Each of them had been specially selected for transfer to the Rock, which even before it opened was widely regarded as the toughest joint in the country. For those who appreciated or sought reputations as the best of the bad, a transfer to Alcatraz could be seen as an achievement—a measure of a man’s status in the world of penitentiaries. Being sent to serve time with Al Capone, Dock Barker, Machine Gun Kelly, Alvin Karpis, and the country’s most notorious “public enemies,” tough guys, and escape artists was, for some of these men, akin to gaining admission to the most prestigious law school or graduate program in the nation. Many Alcatraz inmates had large egos and an enhanced sense of their own importance. Warden James Johnston recognized this quality in the men who arrived on the first trains from Atlanta and Leavenworth:
They were supposed to be the worst men in the country. They were reported to be dangerous. It was apparent that some of them liked the idea of being rated tough and intended to live up to their reputations—to do what they were expected to do to qualify as “big shots.”
1
Alcatraz convicts were also more likely than other prisoners to highly value and express the macho characteristics of toughness and the ability to endure hardship. While American culture in general encourages seeing hardship and overcoming obstacles in a positive light, Alcatraz prisoners saw doing time in a prison called the Rock as a test of character. If being able to take anything that prison guards could dish out without showing fear or weakness was an important measure of strength for American convicts, then the challenge of surviving the experience of doing time in a prison designed to be the toughest of them all provided the
supreme test of character. Those who rose to that challenge felt justifiably proud and earned respect from others.

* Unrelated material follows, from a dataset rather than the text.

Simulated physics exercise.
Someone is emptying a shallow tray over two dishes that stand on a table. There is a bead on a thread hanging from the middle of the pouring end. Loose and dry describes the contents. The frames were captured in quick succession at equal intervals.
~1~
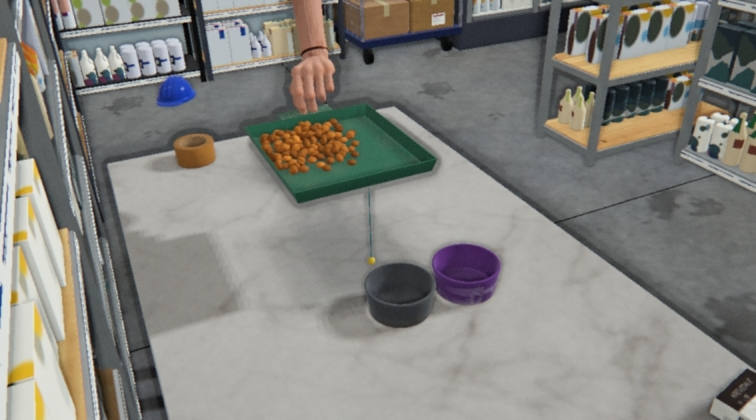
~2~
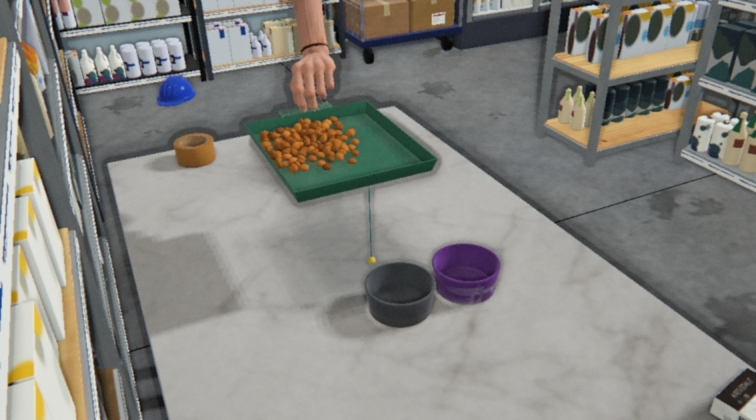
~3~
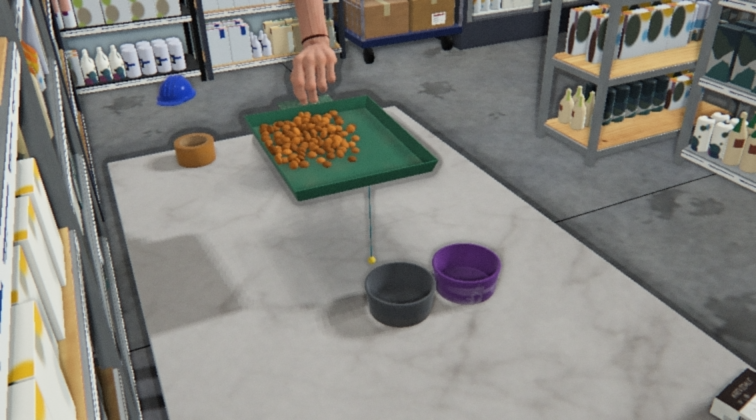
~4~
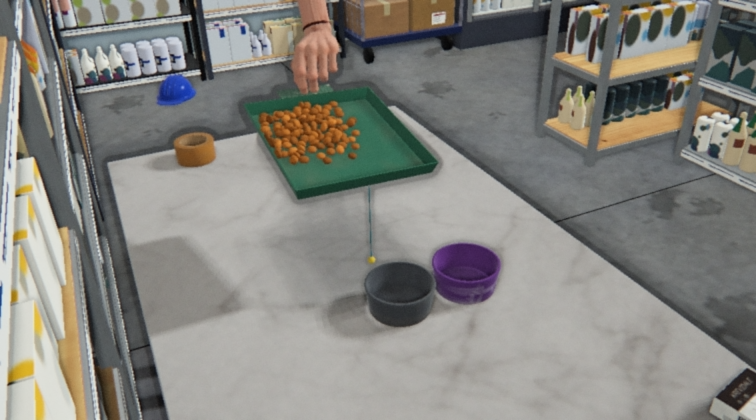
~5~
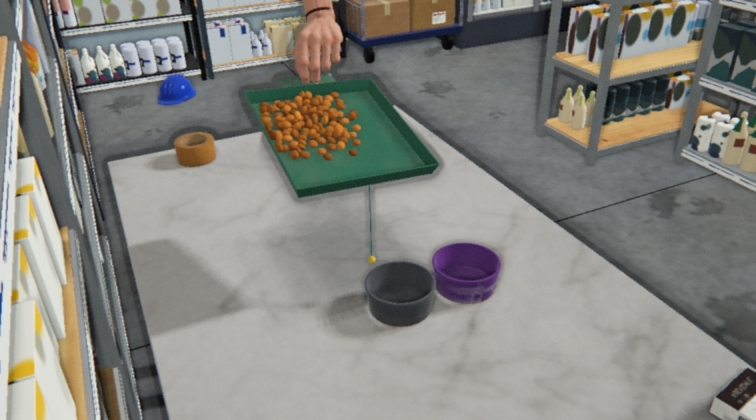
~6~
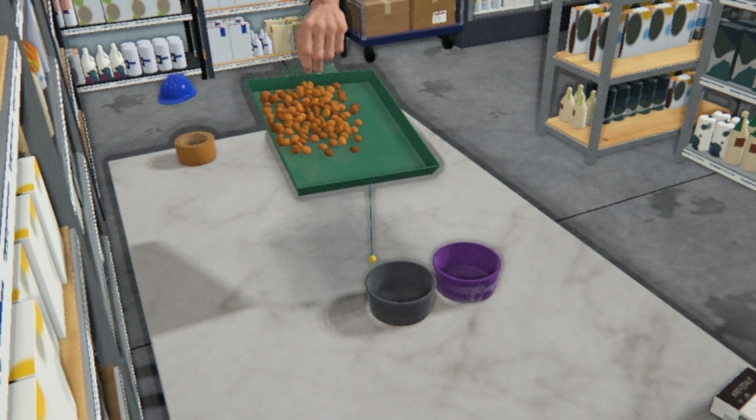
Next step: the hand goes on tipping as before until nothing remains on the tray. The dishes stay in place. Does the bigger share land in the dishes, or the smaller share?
The bigger share lands in them.
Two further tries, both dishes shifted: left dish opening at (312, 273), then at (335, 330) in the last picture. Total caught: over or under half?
Catch, run one: Below the halfway mark; run two: Below the halfway mark.
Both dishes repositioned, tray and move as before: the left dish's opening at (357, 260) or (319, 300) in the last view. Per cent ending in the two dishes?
10, then 30 %.
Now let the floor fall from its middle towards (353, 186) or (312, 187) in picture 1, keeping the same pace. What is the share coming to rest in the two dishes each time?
20 %, give or take, and then 0 %.
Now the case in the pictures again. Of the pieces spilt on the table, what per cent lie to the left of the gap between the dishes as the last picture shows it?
I'd guess close to 70 %.
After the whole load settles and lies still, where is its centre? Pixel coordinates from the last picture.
Close to (423, 294), more or less.
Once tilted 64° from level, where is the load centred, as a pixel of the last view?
Near the pixel (400, 179).
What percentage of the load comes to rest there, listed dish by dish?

The fact that the men imprisoned on the island were a select group sharing a very challenging experience also predisposed inmates to develop socially cohesive bonds of camaraderie and solidarity. In this sense, Alcatraz inmates were very much like the survivors of a natural disaster or the members of a military unit during combat, experiencing the unique bonds that only shared trauma or hardship can produce.
Finally, many of those imprisoned on the Rock were facing very long sentences, with an unknown amount of that time to be spent on the island. As noted several times in earlier chapters, this prospect produced in some a feeling of hopelessness that translated into a tendency to take extreme risks. As Warden Johnston noted, “they were in a mood to risk anything, not caring much whether they lived or died.”
2
For prison administrators, these characteristics posed serious challenges to the task of controlling inmate behavior. On the inmate side, the particular characteristics of the men sent to this island prison created a unique prison society. To this day the successors of the Alcatraz convicts locked up at Marion, Illinois, and later at Florence, Colorado—the federal government’s supermax penitentiaries—still memorialize the men, the time, and the prison where prisoner solidarity under the convict code was a reality.
During the 1930s and 1940s, the informal norms and rules that governed convict life and social interaction at Alcatraz—and made up the fabric of its inmates’ culture—bore some resemblance to what prevailed at other federal and state prisons of the day. But the prison culture at Alcatraz had many distinctive features—the product of placing a unique population of inmates, with their particular value systems and life experiences, in the context of such a restrictive regime.
The majority of Alcatraz convicts were white and from working-class backgrounds. They had grown up in rural areas in the Midwest and Southwest and had been raised with very traditional values in poor but generally law-abiding families. Key among these values were the assertions that a man had to stand up for his rights and his self-respect, remain loyal to his friends, and take care of his family. These values became the foundation of a convict culture that emphasized psychological strength, solidarity with other prisoners, and unwavering opposition to the staff.
The solidarity came in part from doing time with men they already knew. During their first days on the island, many prisoners recognized in the yard, dining room, or workshops former crime partners, friends from the streets, acquaintances from other federal prisons, and associates from state penitentiaries and reformatories where they had served time. In this era of prison history, before witness protection programs and incentives for informing were in place, very few crime partners testified against each other in exchange for reduced sentences (a practice common in today’s prisons that has produced hostile and often lethal relations between once close criminal associates).
3
In addition to loyalty among friends and partners, there was a strong sense among inmates of shared values and interests. Even if a fellow convict wasn’t a close friend or associate, there was a certain responsibility to look out for his welfare and expect the same in return. In a world defined by the opposition between guards and convicts, this sense of shared interests and reciprocity developed into an unwritten set of rules for behavior that idealized the white, male, working-class values shared by most inmates during the 1930s and 1940s.
This set of rules was not unique to Alcatraz. Indeed, in the 1940s it was recognized as such a distinctive feature of American prison life that sociologists began to study it and give it a name: the “convict code.”
4
The convict code—with its essential proposition that one should never provide information about, let alone testify against, any fellow inmate—was very similar to the code mentioned in
chapter 1
. It was, in essence, the outlaw code transplanted to the prison context. Although the convict code existed in other prisons, gangster-era inmates on the Rock exemplified it: they followed its tenets more strongly and more consistently than any other group of prisoners in federal history.
For this reason, understanding the convict code is essential in understanding inmate culture at Alcatraz during the years that so many “public enemies” and their criminal associates occupied cell space. The code was much more than a prohibition on giving staff or FBI agents information about fellow cons. As an expression of a coherent set of values, it had a fundamental role in shaping the inmate community. Its general effect—as expressed by George Kelly in a letter about life on the island—was to create “comradeship—a rough kindness of man to man.”
5
In their classic 1960 study, Sykes and Messinger described the elements of the code, showing how it was embodied in various maxims that could be grouped into five clusters.
6
Even though their analysis was not derived
from studying social life at Alcatraz itself, it accurately represents the essential components of the convict code as it existed on the Rock.